What if we had never realized one of the most important themes of our love story: that the ways we were the most different were the ways we most wanted to grow.

You see, at first, we saw our personality clashes and independence as proof that we were too different to ever come together as a couple -- it would be too much work, too many compromises, and besides, we were satisfied with the way we were, thank you very much.

Robert and Joan 2006
But over the few years we had together, this attitude changed. The closer we got, the more we came to respect our differences -- even laugh about them -- and the less we felt we needed to resist change. In fact, we discovered that compromise led to change in directions we each wanted to grow.

Once we saw our differences as an opportunity to grow in ways that would be as good for us individually as they were good for us as a couple, we stopped resisting, reframed what we were willing to do for each other, and we blossomed together and apart.

What did you learn about love and about yourself in later life? I hope you'll share your experiences.


  1. Joan, thank you for this beautiful post. And I love seeing the photos of you and Robert, so happy together. Although I too miss celebrating Valentine's Day with my loving and beloved husband, who died five years ago, I feel so grateful to have had all our years together -- almost 54 -- and to have enjoyed such a wonderful life with him.

  2. Thanks to my wonderful husband of over 50 years, I live in gratitude for each day we have together, but also with the realization which you've described, Joan, that it's only through amazing good luck that we found each other and have shared such happiness. My message to younger people is not to fear that their love will grow stale, but to keep their eyes open for the many older people they'll see walking arm in arm or smiling across a restaurant table. Seeing is believing the joy you, Sally, and many others have expressed on this website and in your excellent books.

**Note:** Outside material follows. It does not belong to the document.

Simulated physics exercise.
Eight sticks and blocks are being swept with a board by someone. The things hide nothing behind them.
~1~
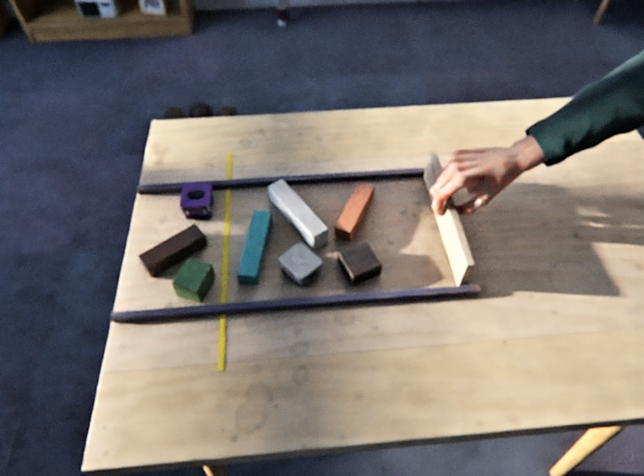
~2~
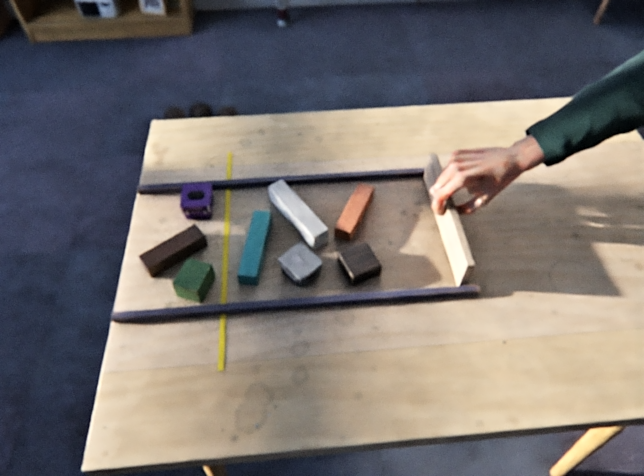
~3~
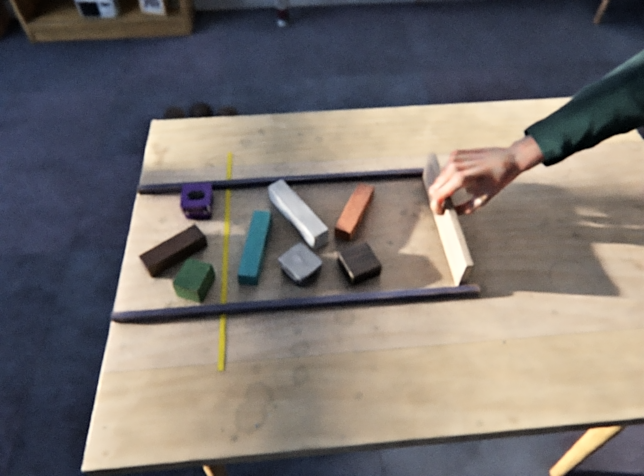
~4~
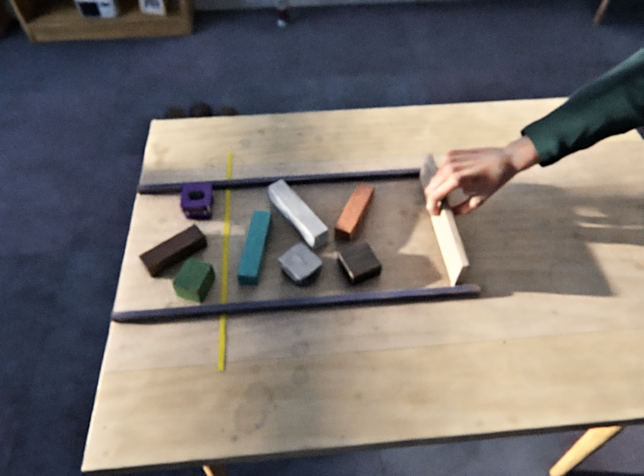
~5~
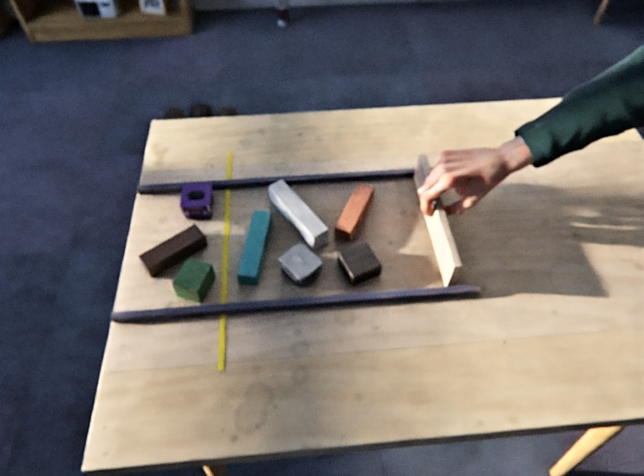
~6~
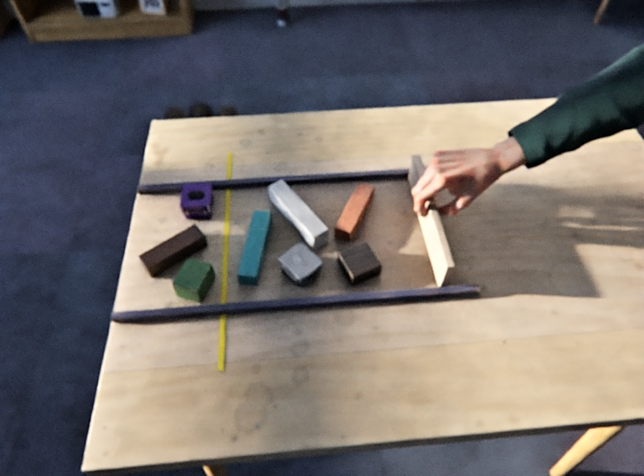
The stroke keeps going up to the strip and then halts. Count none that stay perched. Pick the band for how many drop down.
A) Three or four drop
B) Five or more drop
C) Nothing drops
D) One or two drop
(C) Nothing drops.
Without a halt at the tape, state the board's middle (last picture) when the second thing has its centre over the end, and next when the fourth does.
First around (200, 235), then around (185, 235).
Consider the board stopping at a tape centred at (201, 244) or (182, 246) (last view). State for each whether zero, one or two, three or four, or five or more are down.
Falls: 1 or 2, then three or four.
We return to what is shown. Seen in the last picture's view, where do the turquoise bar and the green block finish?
The turquoise bar ends up near (165, 242), and the green block near (144, 290).
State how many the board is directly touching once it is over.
At rest, 2 are in contact.
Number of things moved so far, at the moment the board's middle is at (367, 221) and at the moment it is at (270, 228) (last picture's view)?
2 at one spot and 7 at the other.
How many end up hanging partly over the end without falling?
The number would be 1.
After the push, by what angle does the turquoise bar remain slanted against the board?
Misalignment: Close to 20°.
Early on, none off yet; brown bar at rest near (174, 250); purple case at rest near (198, 202); green block at rest near (194, 280).
Finally, the number that fall off is zero.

  3. Yes and yes. Gratitude. And, the fear is gone. At 67 I've lived long enough to to have another lover next door cuckold me, or divorce take my love away. I know love is NOW. The Man In The Dark Hood will take some day and I/she will be alone again. The future is knowable now. And sex is better, love is sweeter in this knowing.. I've never lived with less fear, gotten laid so often, felt so loved, tried so many wonderfully nasty things with her!. What you say in your books is true. It gets better.

  4. What a touching read, and oh so very true. I had settled into life as a single senior, happy to have survived the wars of learning hard lessons. I was keeping my eyes open for a man to enjoy being with but felt adamantly unwilling to live with a man. "After all", I said to myself, "why put myself through all the compromises and leave the comfortable security of living my single life just as I chose to?"
    Then I came across Alan. We have some differences that could have been deal breakers, but we also have a bond of love that overrides any other considerations.
    I am now in a place of feeling secure in true love - secure in the knowledge that he loves me just as I am and appreciates me just as I appreciate him.
    The perspective at this age is so very different from when I was in my 20's or after. Love is so very sweet when you find the right one, regardless of when it is. But finding it at age 68 confirms the Universe was listening. I am listening too - to every nuance of finally finding true love.
    Never give up being open to finding love.

  5. Finding love again? Indeed.

    Half way thru your 50+ book Joan; loving it. Yes and so much yes. That's what I wrote in the margin about whether it was worth ending, closing off with kindness a dead marriage of 28 years; to find love again. And sex again. I lost all material things, my home and and church and more. All very much worth it. Loved the spirit of your When Intimacy Ends chapter. Married again 8 yrs now penniless but happy, I make my beloved promise she will love again if and when I die first. I make her say it out loud: "I promise." Life is too short to love without intimacy and connection and sexual joy. Joan, you inspire!